Friday, April 10, 2015

Bible dates

i) One stock objection to the historicity and inerrancy of Scripture is the allegation that Biblical chronology is erroneous. This can involve the allegation of internal contradictions in Biblical chronology, or the allegation that Biblical chronology contradicts extrabiblical dates for the same events.

If Bible writers were eyewitnesses to the events they recount, they wouldn't make these mistakes. Such blunders indicate that the account were written decades or centuries after the event by someone who didn't know any better. So goes the argument.

ii) This allegation contains dubious, unspoken assumptions. To begin with, we need to distinguish between wrong dates and imprecise chronology. A writer may present an imprecise chronology of events. He just doesn't give any dates. So a reader can't tell how much earlier or later one incident was in relation to another. However, not giving the date is different from giving the wrong date.

iii) In terms of chronology, there is often a paradoxical relationship between biographies and autobiographies. One task of a scholar who's writing a critical biography of a famous figure is to work out a consistent chronology of events in the life of his subject.
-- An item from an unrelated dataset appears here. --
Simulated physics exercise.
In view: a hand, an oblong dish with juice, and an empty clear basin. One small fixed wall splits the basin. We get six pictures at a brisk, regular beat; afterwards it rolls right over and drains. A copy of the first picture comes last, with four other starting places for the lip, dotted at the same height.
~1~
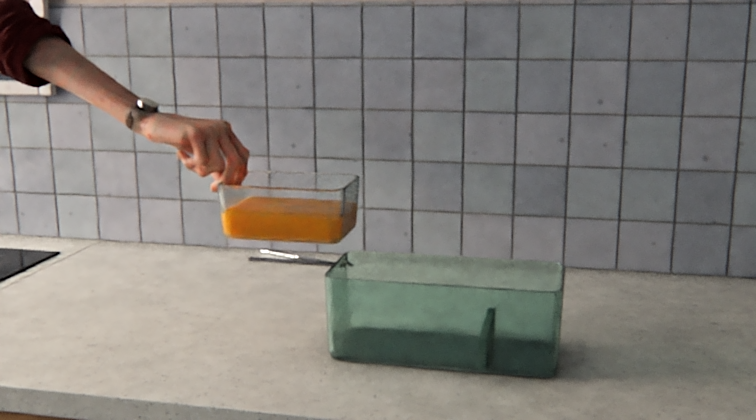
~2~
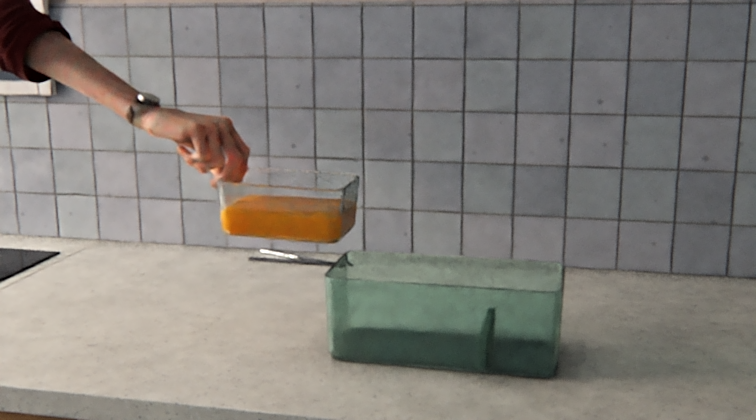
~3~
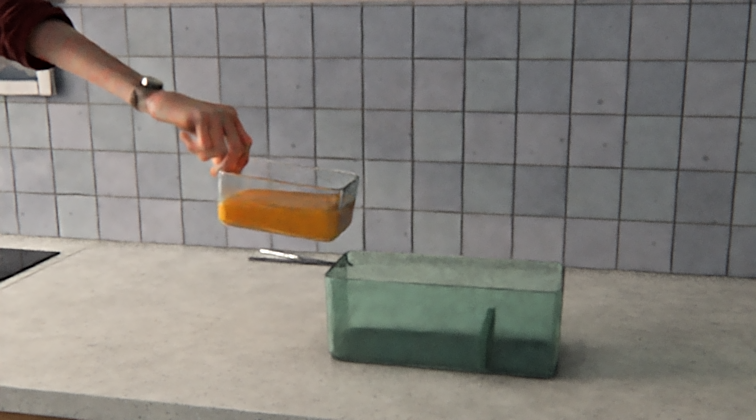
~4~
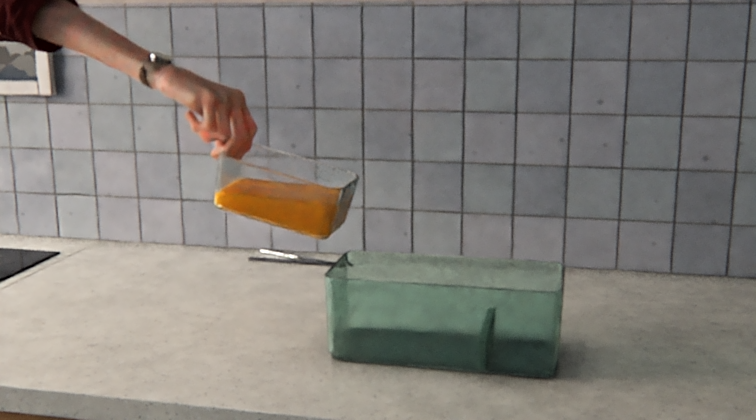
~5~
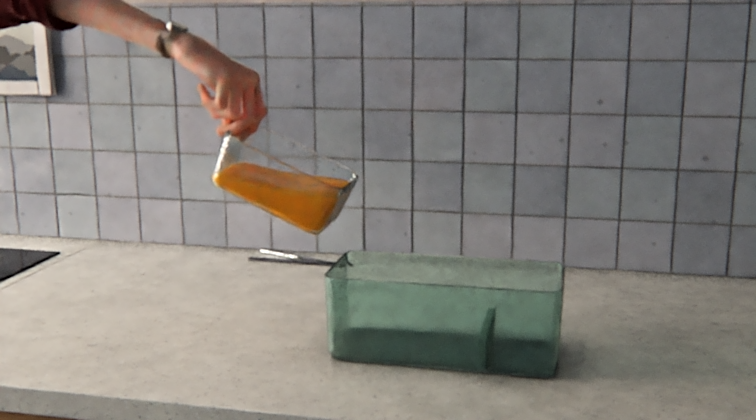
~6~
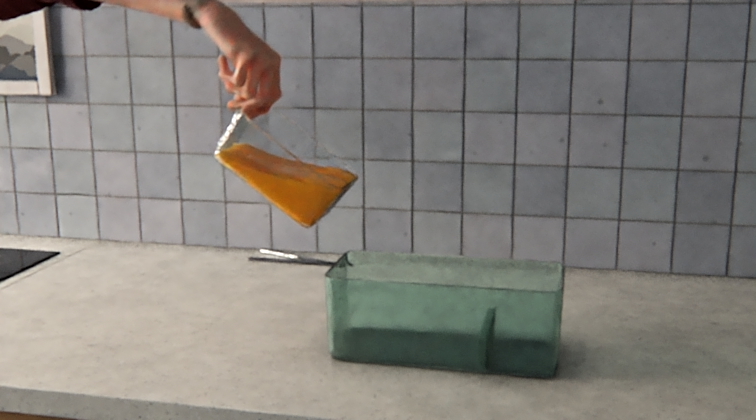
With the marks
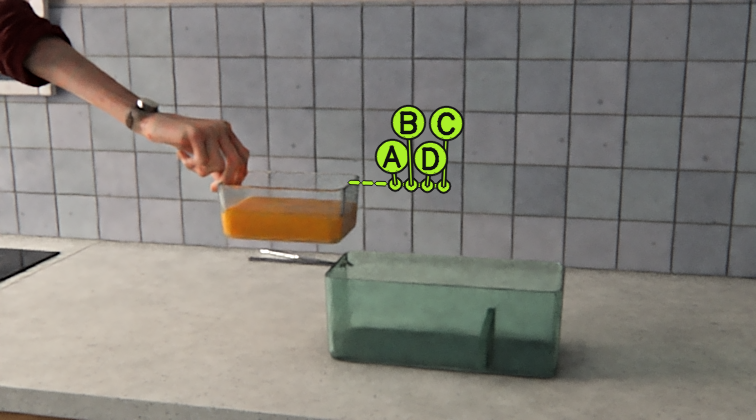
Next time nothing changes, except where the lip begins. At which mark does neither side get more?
Best: B.
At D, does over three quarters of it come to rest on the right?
No.
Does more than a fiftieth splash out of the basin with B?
Yes.
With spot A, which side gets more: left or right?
More ends on the left.
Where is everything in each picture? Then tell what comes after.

To date various incidents. 

That's important because what the subject did at a later time may be dependent on something that happened to him at an earlier time. To explain his motivations and choices, you need to know when and where something happened in relation to something else. That's the nature of historical causation. 

What's frustrating for a biographer is how often autobiographers are very inattentive to dates. And there's a reason for that.

If I learn about an event by looking it up in a history book or encyclopedia, the source will give the same. If, however, I observe the event in question, or if it happens to me, then I don't necessarily register the calendar day on which it occurred. 

An autobiographer is generally writing from memory. Writing from experience. He knows what happened to him, and he knows the relative sequence of events without having the dates at his fingertips. That's unnecessary. 

Certain days, or parts of days, stand out in our recollection. I remember hundreds, maybe thousands, of days in my life, but I rarely recall the date. I didn't have occasion to make a mental note of the date.

When I was a boy, my parents got me a dog. I remember the day, but not the date. Likewise, I remember the day when we had to put her to sleep. But I don't remember the date. Although the days were significant to me, the dates were not. 

I remember when Richard Nixon fired Archibald Cox, but I don't recall the date. In the age of the Internet, it would be easy for me to check the date. But before the advent of the internet, that would require a trip to the library. 

Another reason why autobiographers are often indifferent about dates is that it can be very difficult and time-consuming to pin down the date for some incident in their lives. Usually, there's no public record of events that are personally significant to you and me. The only way to get a fix on the date is to associate it with some public event that happened around the same time. Something in the newspaper. 

But there are large gaps in our recollection. I remember a particular day, but I don't remember many of the preceding or succeeding days. That's because nothing memorable happened to me weeks or months before or after the memorable day. So I may lack the continuous context to reconstruct the date. I lack a larger frame of reference. There are no chronological landmarks. 

For instance, the Battle of Gettysburg was a famous turning-point in the Civil War. It happened between July 1–3, 1863. 

If, however, you were to ask soldiers on July 2 what day it was, I wouldn't be surprised if they couldn't tell you. Knowing the date was probably the farthest thing from their minds. They were preoccupied with just trying to stay alive. Keep your head down! Look around! They weren't reading the daily newspaper. 

So there's the paradox: people closest to the events, active participants, may only have a sketchy sense of when it happened, in calendar time. The difference between clock time and event time. 

By contrast, in part because he's writing years after the fact, safely detached from the fog of war, a historian may have a more accurate sense of timing. In addition, a historian has more chronological clues. He has so many sources. Reports from every day of the conflict. That gives him a larger framework, a continuous context, to work out a relative chronology and absolute chronology. 

You can only experience events at one time and place at a time, whereas a historian enjoys an aerial view (as if were). Because he wasn't there, he can, in effect, be everywhere. He is collating reports from many witnesses at different times and places. 

So the truth of the matter is nearly the opposite of what Bible critics allege. Observers can have a very accurate recollection of what happened–where and how, by whom, and to whom–but fuzzy recollection of when it happened. That doesn't mean their recollection of when it happened was faulty. Just that they didn't glance at a calendar at the time, or they can't place it at a particular point in time because the preceding and succeeding days were so forgettable. It's not because he was far removed from the event, but was–to the contrary–immersed in the event. 

It's a snapshot, not a motion picture. At most, individual frames in sequence, with many missing frames.